Кажется, прошла вечность — так изменились его палитра, манера, стиль в целом. Но он не забыл своего давнего эттенского знакомца-батрака, который позировал ему, охватив руками голову. Гаагская литография с такого рисунка с надписью «На пороге вечности» послужила ему теперь для интерпретации давнего образа в новой живописной гамме. «Метафизическая» белизна колорита — это одна из самых светлых картин Ван Гога — переводит отчаяние, выраженное в душераздирающей позе старика, из психологически-эмпирического плана в план мучительных, бытийных вопросов: «На пороге вечности»…
Этот возврат к мотиву жалости, сострадания, столь сильного в начальном творчестве Ван Гога, говорит о том, что живопись для него была не только самоизживанием боли, но и постижением боли другого. И именно теперь, в последних своих работах, он вновь превращается в того Ван Гога, который обратился к живописи, движимый состраданием и сочувствием к людям. Только теперь медиумическая чуткость вангоговской линии превращает эту тему сострадания и жалости в структурную сущность его «почерка». Это даже уже не сострадание — это развертывание самого страдания, самой боли, самой тоски.

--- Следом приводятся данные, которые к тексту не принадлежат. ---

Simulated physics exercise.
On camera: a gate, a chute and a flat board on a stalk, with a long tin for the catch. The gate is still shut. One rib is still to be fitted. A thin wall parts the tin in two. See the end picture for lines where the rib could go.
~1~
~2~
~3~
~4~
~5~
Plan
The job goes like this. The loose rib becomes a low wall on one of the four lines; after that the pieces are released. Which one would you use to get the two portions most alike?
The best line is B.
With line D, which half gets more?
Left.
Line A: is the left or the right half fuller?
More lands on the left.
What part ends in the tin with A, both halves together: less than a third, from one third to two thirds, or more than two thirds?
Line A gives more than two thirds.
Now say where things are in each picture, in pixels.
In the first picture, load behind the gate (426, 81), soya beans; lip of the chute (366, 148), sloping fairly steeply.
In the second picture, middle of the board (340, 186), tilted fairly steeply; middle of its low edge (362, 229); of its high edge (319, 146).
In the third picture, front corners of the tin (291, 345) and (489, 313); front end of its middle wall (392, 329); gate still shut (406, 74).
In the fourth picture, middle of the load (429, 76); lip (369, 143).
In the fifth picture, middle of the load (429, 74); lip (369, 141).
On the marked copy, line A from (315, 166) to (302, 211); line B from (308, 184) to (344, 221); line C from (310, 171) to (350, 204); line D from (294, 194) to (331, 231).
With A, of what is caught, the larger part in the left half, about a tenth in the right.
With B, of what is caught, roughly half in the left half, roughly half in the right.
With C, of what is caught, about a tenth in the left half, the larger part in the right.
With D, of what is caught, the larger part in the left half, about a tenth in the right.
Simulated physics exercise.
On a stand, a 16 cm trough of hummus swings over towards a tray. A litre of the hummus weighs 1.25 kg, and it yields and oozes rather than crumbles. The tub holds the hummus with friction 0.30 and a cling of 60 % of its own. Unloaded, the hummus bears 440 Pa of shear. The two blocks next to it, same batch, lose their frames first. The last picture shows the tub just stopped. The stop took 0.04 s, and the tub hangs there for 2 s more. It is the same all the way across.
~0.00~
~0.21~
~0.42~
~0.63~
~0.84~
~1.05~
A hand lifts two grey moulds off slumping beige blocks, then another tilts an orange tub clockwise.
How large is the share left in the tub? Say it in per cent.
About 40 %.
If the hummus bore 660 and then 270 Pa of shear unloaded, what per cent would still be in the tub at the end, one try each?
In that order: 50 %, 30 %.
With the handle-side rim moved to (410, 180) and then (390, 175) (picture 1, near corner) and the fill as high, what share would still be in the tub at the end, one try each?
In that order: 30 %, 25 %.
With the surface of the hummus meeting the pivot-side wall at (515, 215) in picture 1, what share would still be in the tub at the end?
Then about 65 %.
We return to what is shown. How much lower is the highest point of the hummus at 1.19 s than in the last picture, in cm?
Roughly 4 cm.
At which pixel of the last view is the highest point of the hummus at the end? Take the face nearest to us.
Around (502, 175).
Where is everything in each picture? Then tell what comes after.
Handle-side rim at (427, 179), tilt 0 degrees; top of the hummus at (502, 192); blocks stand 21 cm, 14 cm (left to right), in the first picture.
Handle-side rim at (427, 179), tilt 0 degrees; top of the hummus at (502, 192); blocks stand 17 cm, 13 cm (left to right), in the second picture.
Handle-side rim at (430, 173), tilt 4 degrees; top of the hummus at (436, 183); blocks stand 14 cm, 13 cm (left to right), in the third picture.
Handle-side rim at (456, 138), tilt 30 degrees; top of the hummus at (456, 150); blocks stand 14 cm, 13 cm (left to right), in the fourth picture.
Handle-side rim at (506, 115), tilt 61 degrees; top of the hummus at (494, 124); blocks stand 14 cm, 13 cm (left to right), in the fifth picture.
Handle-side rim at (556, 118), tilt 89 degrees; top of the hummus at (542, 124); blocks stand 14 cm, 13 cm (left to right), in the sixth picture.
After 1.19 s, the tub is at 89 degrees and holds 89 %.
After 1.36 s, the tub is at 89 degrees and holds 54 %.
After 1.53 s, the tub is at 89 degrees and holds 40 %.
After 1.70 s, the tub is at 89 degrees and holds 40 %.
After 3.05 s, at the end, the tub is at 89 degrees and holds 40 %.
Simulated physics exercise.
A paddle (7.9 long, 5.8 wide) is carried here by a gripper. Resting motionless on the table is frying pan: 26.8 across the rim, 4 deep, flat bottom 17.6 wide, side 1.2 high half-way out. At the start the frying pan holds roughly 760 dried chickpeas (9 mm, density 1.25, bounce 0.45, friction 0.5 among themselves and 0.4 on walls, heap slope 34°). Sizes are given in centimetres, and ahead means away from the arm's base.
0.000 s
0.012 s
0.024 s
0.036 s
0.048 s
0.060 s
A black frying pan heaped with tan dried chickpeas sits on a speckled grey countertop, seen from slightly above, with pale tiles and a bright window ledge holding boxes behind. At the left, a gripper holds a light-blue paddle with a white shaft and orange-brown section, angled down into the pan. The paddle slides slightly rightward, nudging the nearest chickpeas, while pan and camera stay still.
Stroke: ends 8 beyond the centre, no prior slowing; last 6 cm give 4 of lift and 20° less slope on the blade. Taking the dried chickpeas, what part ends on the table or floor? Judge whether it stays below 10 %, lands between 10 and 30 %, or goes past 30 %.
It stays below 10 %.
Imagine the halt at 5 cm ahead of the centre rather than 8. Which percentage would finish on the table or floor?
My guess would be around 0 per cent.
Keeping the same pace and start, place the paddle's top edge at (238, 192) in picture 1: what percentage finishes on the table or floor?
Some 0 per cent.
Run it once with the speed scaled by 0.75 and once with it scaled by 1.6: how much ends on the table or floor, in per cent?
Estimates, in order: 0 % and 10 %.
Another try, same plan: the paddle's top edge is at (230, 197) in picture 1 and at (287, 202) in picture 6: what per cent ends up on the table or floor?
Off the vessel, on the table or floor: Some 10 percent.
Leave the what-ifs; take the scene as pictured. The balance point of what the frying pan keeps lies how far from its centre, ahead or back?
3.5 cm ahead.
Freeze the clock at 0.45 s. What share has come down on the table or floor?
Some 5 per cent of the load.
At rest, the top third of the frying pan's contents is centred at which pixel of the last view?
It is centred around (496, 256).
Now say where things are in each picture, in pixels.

Когда он приехал в Овер и познакомился с доктором Гаше, заботам которого Тео поручил брата, он тотчас же усадил его позировать. «Я недавно написал портрет доктора Гаше с печальным выражением лица, столь характерным для нашего времени» (643, 573), — пишет он Гогену. Да, ему теперь нечего противопоставить этой печали, и он пишет ее, эту печаль: нервные, волнообразные мазки бегут в ниспадающем диагональном ритме, подвижное лицо словно каменеет на глазах в маску привычной скорби (этот эффект еще более подчеркнут в единственном офорте Ван Гога, изображающем доктора Гаше и отпечатанном на его же офортном станке). Книги и цветы — неизменные спутники неисправимых романтиков и чудаков, к которым принадлежат и художник и его модель, вносят живую ноту в одиночество человека среди безмерности ультрамаринового фона. Они словно якорь — в обоих вариантах портрета рука доктора Гаше лежит рядом с пучком дигиталиса — удерживают тревожную мысль этого закоренелого неврастеника на краю отчаяния.
Ван Гог писал Тео об этом портрете, что «вещь сделана с тем же настроением, что и мой автопортрет, который я захватил с собой, уезжая отсюда» (638, 519), то есть из Сен-Реми.
Он имел в виду луврский «Автопортрет» (F627, Париж, Лувр), который концентрирует в себе жизнеощущение, характерное для основного круга работ так называемого «спираль-периода», начатого «Звездной ночью». Эти спирали, клубящиеся позади фигуры и при всей своей орнаментальности воспринимаемые как символы, но не декоративные элементы 41, создают впечатление пространства-водоворота, засасывающей «трансцендентной» бездны. Ван Гог как бы изобразил себя среди космической ситуации, запечатленной в «Южной ночи» и других пейзажах, противопоставив ей свою ожесточенную сверхволю к спасению, свое голландское упрямство, все свои надорванные, но еще могучие духовные силы.
Его коренастая мужицкая фигура — вся статика — как монолит пирамиды возвышается на переднем плане, сдерживая вихревой напор и динамическое вращение мазков и спиралей. Но это — первое впечатление. Незыблемость пирамиды обманчива: внутри нее так же конвульсивно извиваются линии и борозды красок и притаился тот же вихрь. Не зря так близок состав человеческой плоти опалово-бирюзовому имматериальному веществу, холодным лунным пламенем охватившему фигуру Ван Гога 42. Они сотворены из единой субстанции — художник и язык хаоса, порожденный его воображением и как никакое другое явление бытия детерминирующий его сознание, его представление о мире. И потому такая обреченность читается во взгляде, источающем невыразимый страх и отчаяние, потому так закаменело судорожна неподвижность этой фигуры. Нечеловеческое единоборство художника, достигшего вершины своего творчества, подходит к концу: ему удалось выразить, как трагична сопряженность двух полюсов его «метафизики» бесконечного мира и человека, в своем стремлении преодолеть собственную конечность рвущегося к постижению тайн творящей природы, говорящего языком ее символов и оказывающегося во власти ее разрушительных стихий.
Все предшествующие автопортреты рядом с этим луврским воспринимаются как «маски», фиксирующие последовательные ступени «вызревания» отразившейся здесь сущности Ван Гога, его стремительного пути через ряд катастроф и возрождений к расцвету и гибели 43.
Таковым оказался опыт его свободы, его героической борьбы за личностное самоопределение в искусстве. Ван Гог в конце концов оказался один на один с неразрешимостью своей жизненной ситуации — своей судьбы. Его поздние работы в каком-то смысле можно определить как «систематику отчаяния», быть может, продлившую ему жизнь, но не спасшую его от гибели.